Warren Buffett is tossing his bet on the U.S. newspaper industry. On first read, it looks like a $200 million loss for his Berkshire Hathaway conglomerate. But the fine print suggests Buffett's exit from a nine-year foray into the print news business — which included the purchase of the Buffalo News in New York, his corporate hometown's Omaha World-Herald in Nebraska and 29 other small and mid-sized papers around the country — could ultimately deliver for the famed investor. 

Lee Enterprises, which is buying the papers, is borrowing around $575 million from Buffett's insurance conglomerate Berkshire Hathaway at a 9% interest rate to finance the purchase. The loan doesn't mature until 2045. That means Lee will pay Berkshire an additional $52 million a year for the life of the loan, on top of the $140 million in cash it is paying upfront to buy the papers. 

Berkshire is also holding onto any local real estate it obtained as it was buying up newspapers and leasing those properties back to Lee, for an additional $8 million a year for 10 years.

Sunday Profile: Warren Buffett 09:54

Shares of Lee, which already owns 50 papers in the U.S., rose nearly 80%, to $2.22, on news of the acquisition, while Berkshire's stock price budged less than 1%, to about $338,700 per share.

Buffett, for his part, is likely emerging from his widely watched attempt to make money on the fading newspaper business with a small profit at best.

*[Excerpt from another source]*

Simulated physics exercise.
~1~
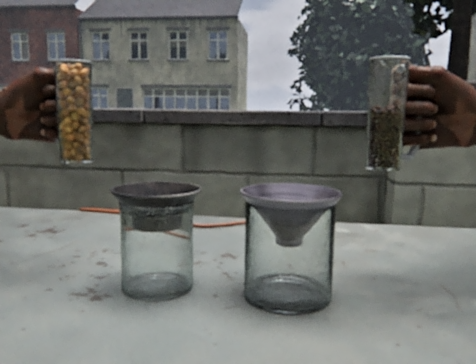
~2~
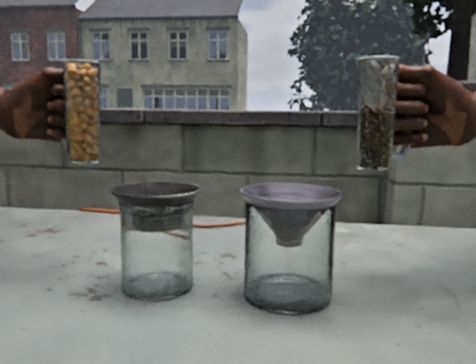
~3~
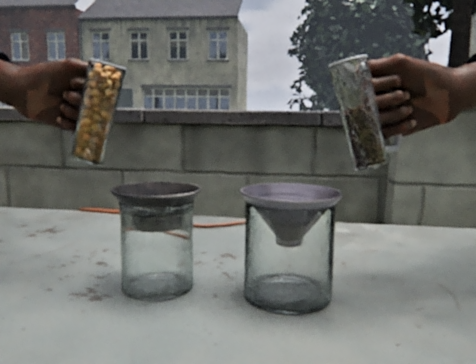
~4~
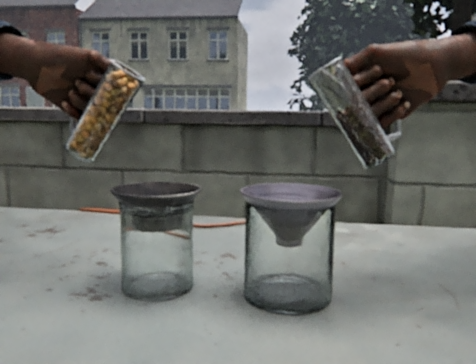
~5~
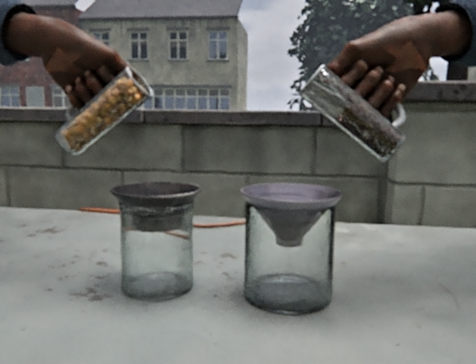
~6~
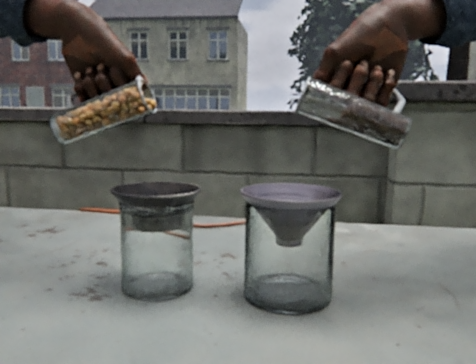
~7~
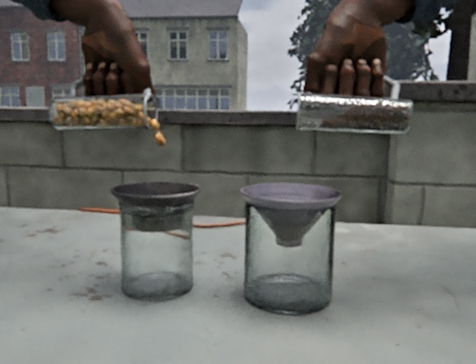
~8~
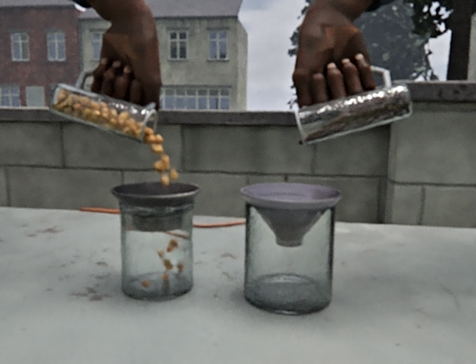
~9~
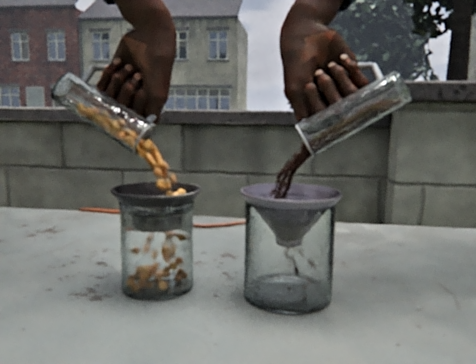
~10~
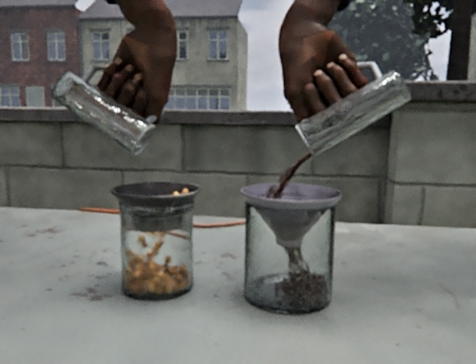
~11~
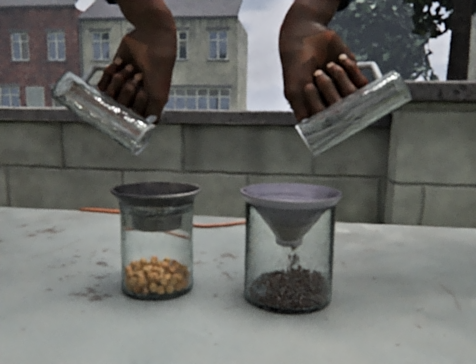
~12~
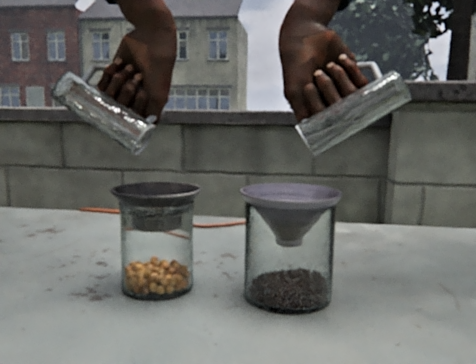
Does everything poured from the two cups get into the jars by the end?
Yes, the yellowish pieces on the left and the dark bits on the right all pass through their funnels and end up in the jars.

It was never a huge bet for Buffett. Berkshire, which has annual revenue of roughly $250 billion, paid nearly $345 million for the media acquisitions between 2011 and 2013, which included mid-sized papers like the World-Herald but also dozens of smaller outlets like the Jackson County Floridan

Still, the interest of a billionaire like Buffett, with his longstanding reputation as one of the smartest investors around, gave a lift to the newspaper business, if just an emotional boost. 

Buffett often said that while the internet was hurting the news business in general, local papers would retain their readerships and be viable businesses for a long time. He had a personal tie, too: His first job was as a newspaper delivery boy. Berkshire even set up a newspaper-tossing contest at its famed annual investor meeting, with Buffett throwing the first paper to kick off the event. 

Nonetheless, Buffett's bet on the news biz hasn't worked out as first advertised. At the time of the acquisitions, Buffett said his media group as a whole generated $350 million in revenue and was profitable, though not very. By 2018, Buffett said he had been surprised by the continued decline in local newspapers and that Berkshire had never come up with a sound strategy to turn things around. Nine years later, Buffett's media group's annual revenue is up, but only slightly, to $373 million, and was generating a slim profit of $15 million.

In announcing the acquisition on Wednesday, Buffett said he was confident that Lee is well positioned to manage the newspapers "though the industry's challenges" and that Lee is "committed to serving the vital role of high-quality local news." 

Buffett added "however delivered" — a tip of the hat, perhaps, to the inevitable switch to digital news that the Oracle of Omaha seems to have missed years ago.